Friday, March 26, 2010


I fell asleep almost immediately after our flight took off from Portland, Oregon bound for Amsterdam. It must have been my head rattling against the cold window that woke me. Below, terra firma and flat frozen bodies of water appeared to be locked in an ancient struggle to dominate the landscape. The organic shapes bent around each other like writhing tadpoles or spermatozoa, the negative white lake-like surfaces and the gradual, somewhat tree populated topography where land had protruded above water-level. I'd never seen a region so, apparently endlessly, sparse or evidently impossible to inhabit. For as far as my eye could see there were only endless shapes frozen together in an argument over whether the region were land or sea. And then the landscape faded to all white as we approached Baffin Bay and was one expanding white field with only infrequently detectable elevations, which seemed to indicate that in the direction we traveled the earth had dominated but it wasn't clear to me. Was snow drifted up in detectable mounds on top of frozen bodies of water or were there hilly landmasses under a blanket of snow?
Before seeing the Netherlands from the sky I saw the light of day stretch out into the gray of morning like a wing, its furthest reach into the impending day or the fading night, depending on how you looked at it, was like the tip of a long wing feather on a high flying bird and striated with pale pink and yellow. In the water below us an empty container ship kicked up sea glass green and two frilly white ruffles as it traveled away from a trine of offshore oil rigs.

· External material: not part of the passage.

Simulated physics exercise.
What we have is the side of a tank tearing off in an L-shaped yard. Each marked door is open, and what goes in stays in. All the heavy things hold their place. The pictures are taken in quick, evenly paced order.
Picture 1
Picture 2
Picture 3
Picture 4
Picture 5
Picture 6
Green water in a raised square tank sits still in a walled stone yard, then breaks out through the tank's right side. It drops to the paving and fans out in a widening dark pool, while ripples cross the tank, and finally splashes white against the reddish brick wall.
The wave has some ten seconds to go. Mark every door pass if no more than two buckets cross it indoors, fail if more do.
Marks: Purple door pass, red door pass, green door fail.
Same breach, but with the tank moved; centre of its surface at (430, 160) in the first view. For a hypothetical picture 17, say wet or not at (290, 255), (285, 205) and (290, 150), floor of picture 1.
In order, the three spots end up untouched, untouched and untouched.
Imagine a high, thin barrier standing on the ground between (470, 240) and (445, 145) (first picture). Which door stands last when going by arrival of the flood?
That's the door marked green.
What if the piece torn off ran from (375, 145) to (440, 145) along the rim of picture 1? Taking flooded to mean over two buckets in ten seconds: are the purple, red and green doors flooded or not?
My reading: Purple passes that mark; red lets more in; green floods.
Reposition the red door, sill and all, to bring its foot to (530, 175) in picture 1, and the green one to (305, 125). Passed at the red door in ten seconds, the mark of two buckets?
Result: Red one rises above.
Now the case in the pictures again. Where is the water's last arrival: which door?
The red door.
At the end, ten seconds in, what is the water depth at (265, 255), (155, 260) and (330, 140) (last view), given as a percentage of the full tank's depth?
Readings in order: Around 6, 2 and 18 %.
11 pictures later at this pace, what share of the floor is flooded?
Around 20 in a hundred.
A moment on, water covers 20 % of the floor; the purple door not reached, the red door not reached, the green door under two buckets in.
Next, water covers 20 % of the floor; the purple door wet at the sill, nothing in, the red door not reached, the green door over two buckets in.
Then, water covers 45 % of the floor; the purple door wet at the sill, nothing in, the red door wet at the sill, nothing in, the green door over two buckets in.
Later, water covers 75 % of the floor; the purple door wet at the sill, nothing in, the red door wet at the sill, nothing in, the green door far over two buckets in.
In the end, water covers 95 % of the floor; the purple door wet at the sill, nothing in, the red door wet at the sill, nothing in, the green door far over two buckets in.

Like selvages of fabric the dark black-green water lay next to dark green-brown stretches and I couldn't tell if the change in color was because of a change in depth or current until I noticed an army of skeletal white windmills that seemed to be looking for the shore and then more gradations in water color that indicated that the ocean floor must have been becoming shallower and then the beach appeared.
When I got into the airport I heard an American say, "I think we landed in Rotterdam and taxied to Amsterdam." It's true--our taxi in seemed to take forever. But in time I found myself at this very nice cottage on Rietwijkerstraat.